Battle for Bengal: BJP and local rival fight it out for votes

Share

At an election rally in Indian state of West Bengal, a local leader from Prime Minister Narendra Modi’s Bharatiya Janata Party (BJP) described how workers from the state’s ruling Trinamool Congress (TMC) had disrupted a public meeting in January by destroying their vehicles.

 

“So, we thrashed them in retaliation, smashed their vehicles and burnt their party office,” Arup Das, a district secretary of the Hindu nationalist BJP, roared at the rally in the town of Kharagpur.

 

“Stand up and protest,” Das said to the crowd. “Trinamool Congress will run away in fear.”

 

Political differences have been erupting into tension and sometimes violence across India ahead of the general election in April-May, but it’s particularly bad in West Bengal.
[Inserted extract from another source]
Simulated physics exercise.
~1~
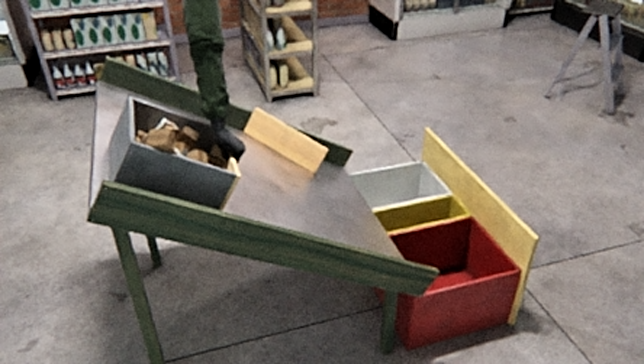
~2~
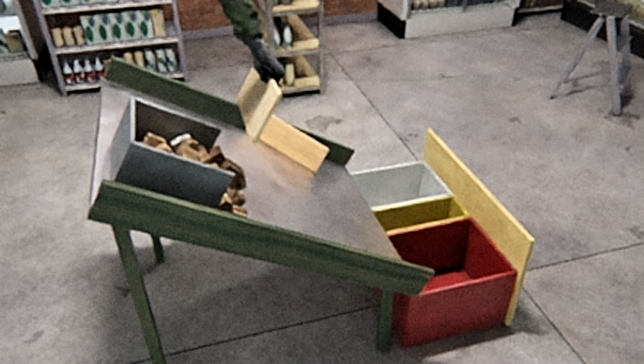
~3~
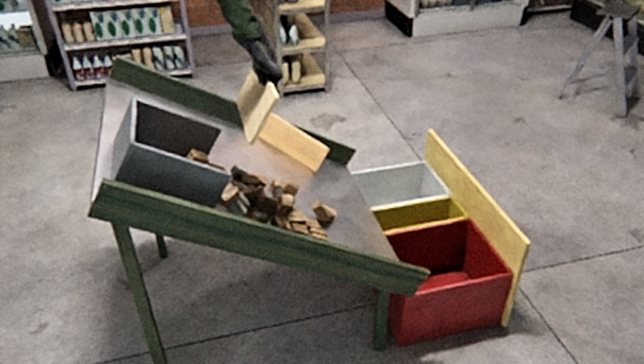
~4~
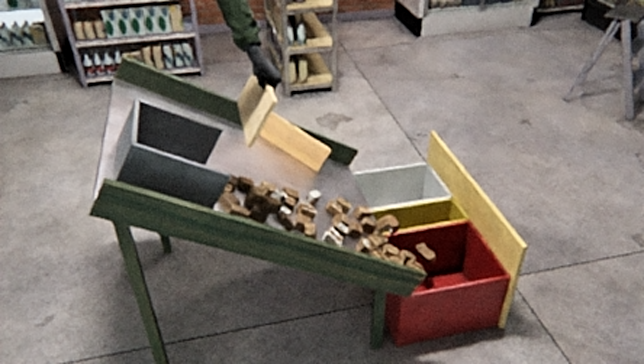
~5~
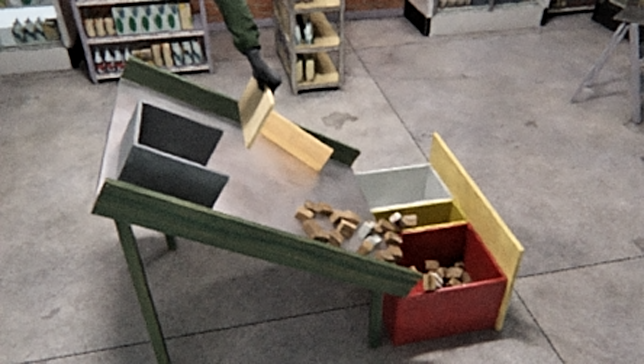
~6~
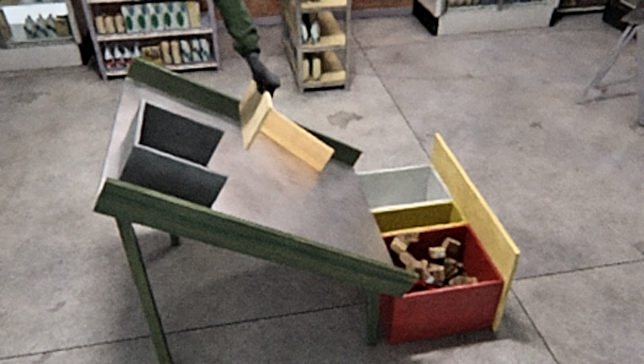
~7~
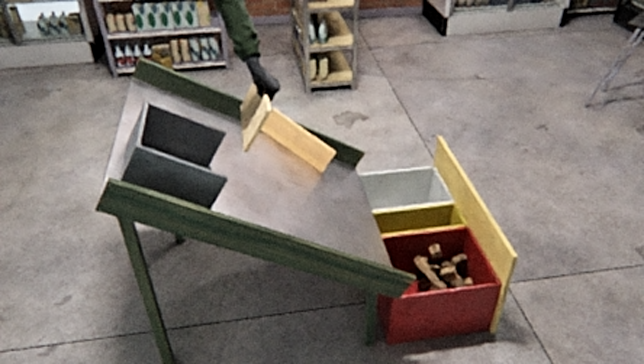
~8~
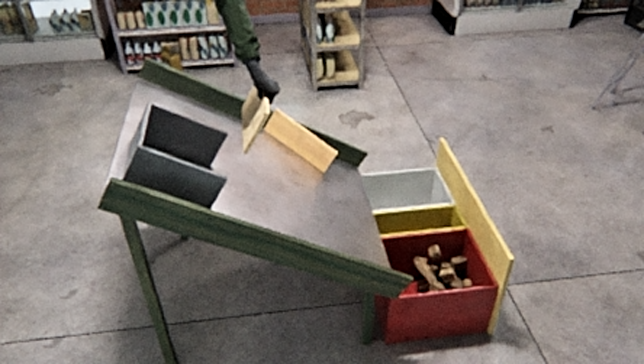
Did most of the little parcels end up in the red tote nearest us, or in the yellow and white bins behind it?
Most of them ended up in the red tote, the one nearest us.
A heap of little brown parcels slid down a tilted table after a dark-gloved hand lifted the gate of a grey pen. They spread out, tumbled off the low edge, and most ended up piled in the red tote, leaving the slope bare.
Both the BJP and the TMC are accusing each other of killings, beatings, vandalism and making false allegations to the police.

 

After losing three state elections late last year, and with weak farm incomes and slow jobs growth undermining his backing in the BJP’s traditional Hindu base in the north, Modi is driving hard to pick up support in West Bengal.

 

The push has set him and the BJP on a collision course with firebrand politician Mamata Banerjee, the TMC leader and the state’s chief minister.

 

For Mamata Banerjee, popularly called ‘Didi’ or elder sister, defeating the BJP’s challenge is vital to cement her power base and bolster her image as a possible future prime minister if opposition parties win enough seats to form a coalition government.

 

“BJP is rising in West Bengal,” said Udayan Bandyopadhyay, head of the political science department at Bangabasi College in Kolkata, the state capital.

 

There is a sense of anti-incumbency that is working against Mamata Banerjee, who has won the previous two state assembly elections, Bandyopadhyay said. BJP did well at village council polls last year and a recent survey showed the party winning eight out of the 42 parliamentary seats in Bengal, up from two currently.